2015-08-15 09:12:36 | エリクソンの発達臨床心理

 

 内省しているから、すなわち、自分自身と対話が出来るから、いろんな人とも対話ができる訳ですね。逆も真なりで、内省してないと、自分自身と対話がありませんから、いろんな立場の人とは、対話もできない訳ですね。

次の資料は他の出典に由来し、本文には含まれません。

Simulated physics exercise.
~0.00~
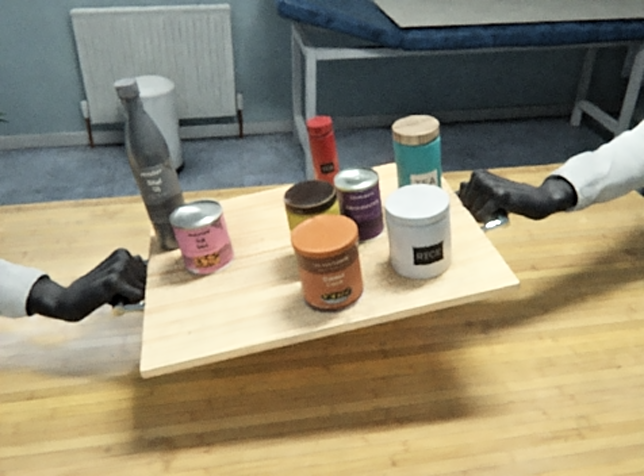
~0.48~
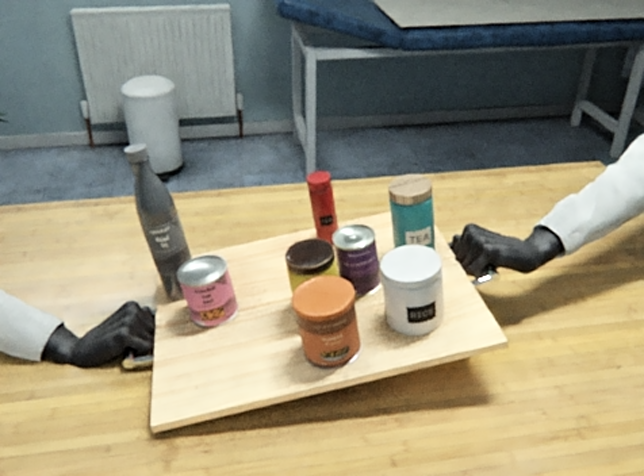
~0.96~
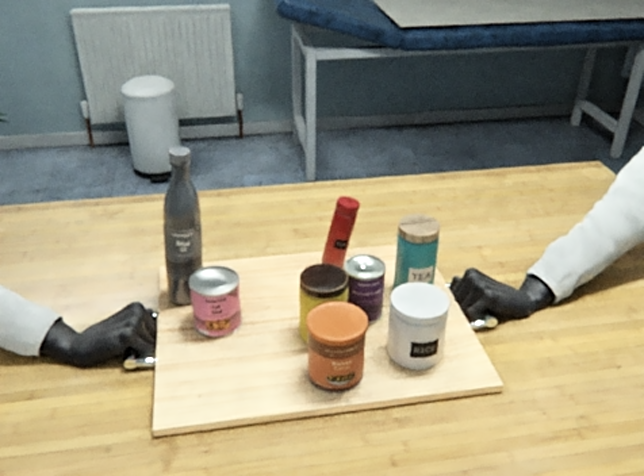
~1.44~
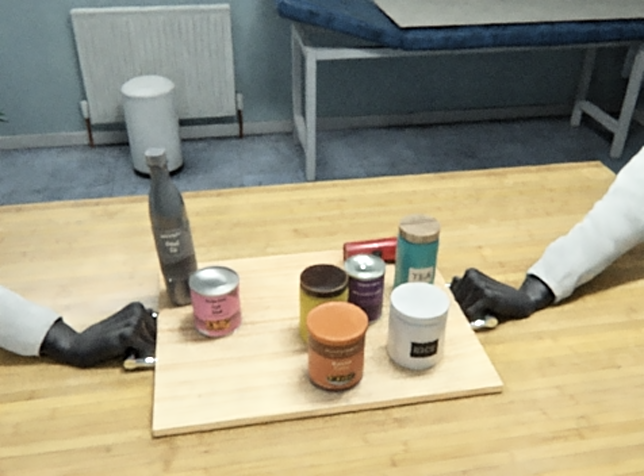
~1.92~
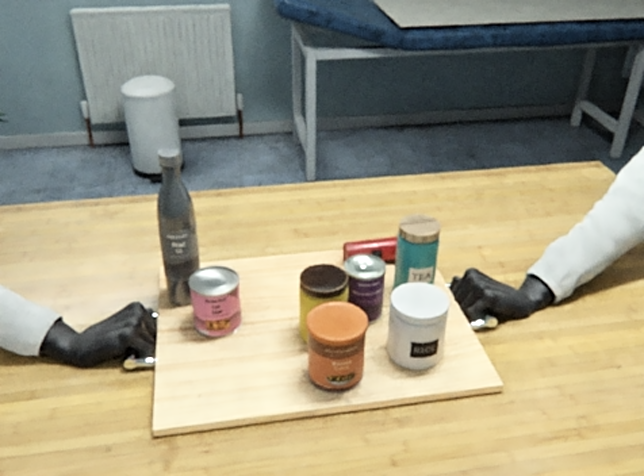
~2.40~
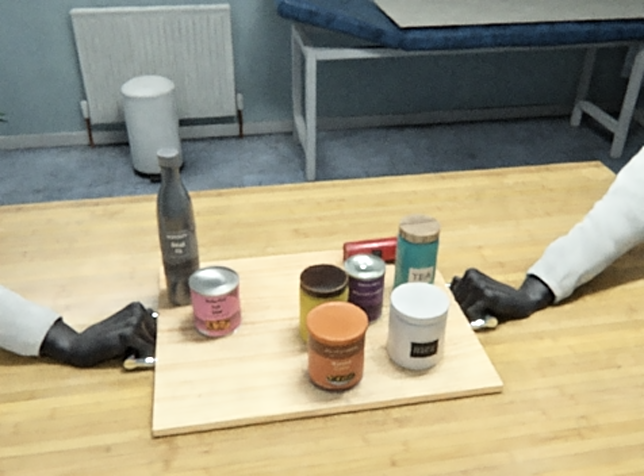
A wooden board crowded with tins, jars and a grey bottle was lowered onto a table by two black-gloved hands, and as it landed flat, the red shaker at the back tipped over to the right and stayed on its side while everything else remained standing.
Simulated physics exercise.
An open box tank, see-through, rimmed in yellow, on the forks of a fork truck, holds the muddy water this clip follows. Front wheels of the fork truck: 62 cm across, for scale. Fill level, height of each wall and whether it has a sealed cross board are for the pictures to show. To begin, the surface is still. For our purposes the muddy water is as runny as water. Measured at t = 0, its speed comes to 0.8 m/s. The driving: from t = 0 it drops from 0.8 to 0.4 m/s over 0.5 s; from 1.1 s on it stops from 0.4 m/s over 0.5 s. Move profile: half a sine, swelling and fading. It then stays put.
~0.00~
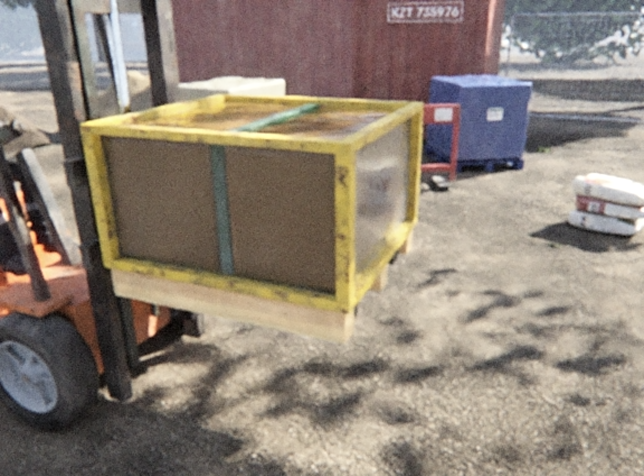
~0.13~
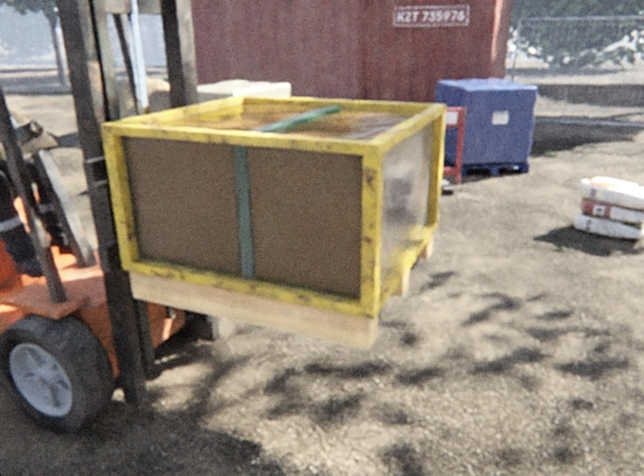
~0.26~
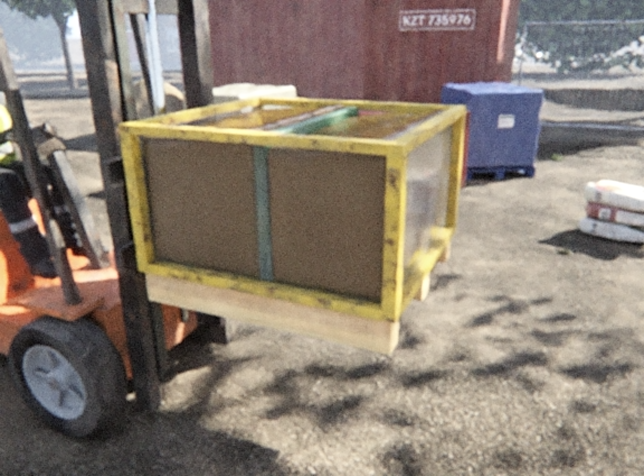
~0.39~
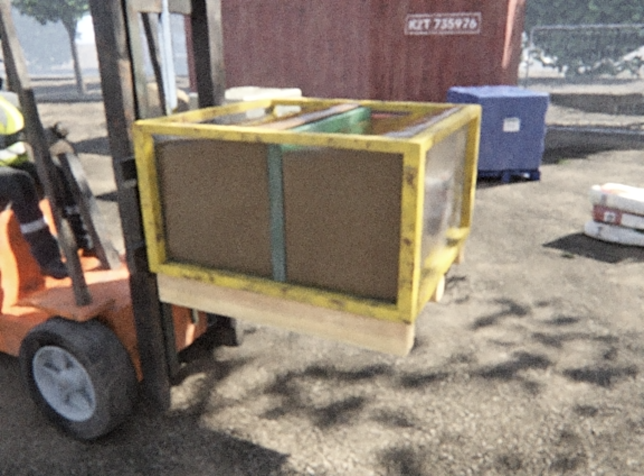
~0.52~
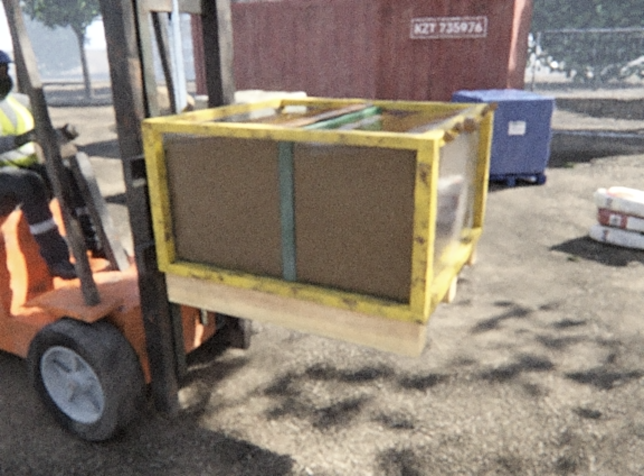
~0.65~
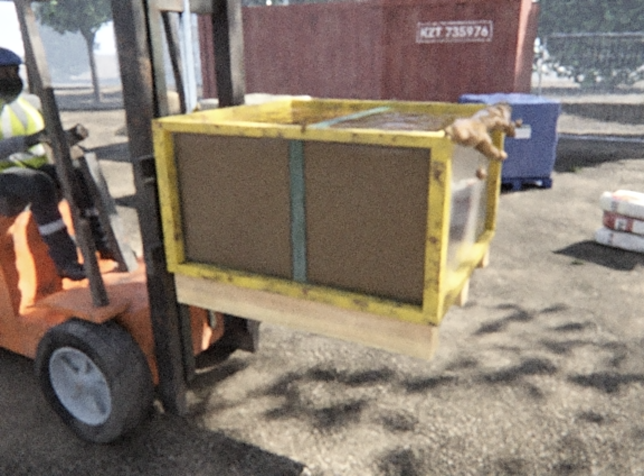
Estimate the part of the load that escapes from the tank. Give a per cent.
Roughly 0 per cent escapes.
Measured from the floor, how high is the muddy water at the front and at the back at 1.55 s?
Reading: About 54 cm in front, about 50 cm behind.
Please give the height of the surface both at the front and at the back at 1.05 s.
Front: 54 cm; back: 52 cm.
By 1.05 s front 53 cm, middle 52 cm, back 53 cm above the floor; no loss so far.
By 1.55 s front 54 cm, middle 53 cm, back 51 cm above the floor; no loss so far.
By 2.15 s front 53 cm, middle 52 cm, back 51 cm above the floor; no loss so far.
By 4.59 s there is no loss.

 The life cycle completed 『人生の巡り合わせ、完成版』、p68最初から。

 

 

 

 

 

 stagnation 「異性や異世代と対話が出来ず、支配したり、ホッタラカシにしたりすること」は、あらゆる人生の舞台のアンチテーゼと同様、この舞台でも中核的な心の病の特色となりますし、もちろん、以前の舞台での葛藤に退行することも含みます。でもね、これは、この舞台特有の重要性もあるんですね。これは、お示ししましたように、今日的な重要性が特にあるんですね。「性的な不満」が病的だと考えられる時代ですからね。それなのに、世代間の不満はね、バース・コントロールという時代の技術倫理によれば、病的だとはみなされません。しかし、昇華するだとか、より広い範囲に適応するだとか、不満を募らせたエネルギーを一番上手に使うものだとされます。このようにこんにち、以前から申し上げていますように、新しい世代間の倫理には、すべての子どもたちの生活の質を上げていくことに、universal care 「弱い立場の人を、自分が損をしても、大事にする、世界標準の力」がなくてはならなくなりましたよね。このような新しいcaritas 「人の痛みを自分の痛みにできる、大きな優しさ」のおかげで、発達した大人たちは、今まさに発達している子どもたちに対して、コンドームと食糧の詰め合わせの他に、イキイキした陽気で楽しい関わりをプレゼントすることができます。もちろん、生まれくる子どもたちみんなに、衣食住を提供することは当たり前田、ですがね。

 

 

 

 

 

 エリクソンが示してくれるヴィジョンは、実に素晴らしいものですね。それに比べたら、アベシンちゃんの「談話」は、情けないくらいにヴィジョンのかけらもありませんでしたね。エリクソンは、新しい世界標準のカリタス、「人の痛みを自分の痛みとする、大きな優しさ」がありましたけれども、アベシンちゃんは、頭とお腹がやっぱり弱いでしょ、「人の痛み」に全く実感が持てないんですね。自分の悪魔の仲間たちにしか通用しない、タコツボに中でも、一番小さく、それでいて利権にまみれたタコツボにしか通用しない「人類に対する犯罪」をまた、しでかしている訳ですね。

 私どもは、ですから、エリクソンの言う「人の痛みを自分の痛みとすることができる、大きな優しさ」に学ぶべきです。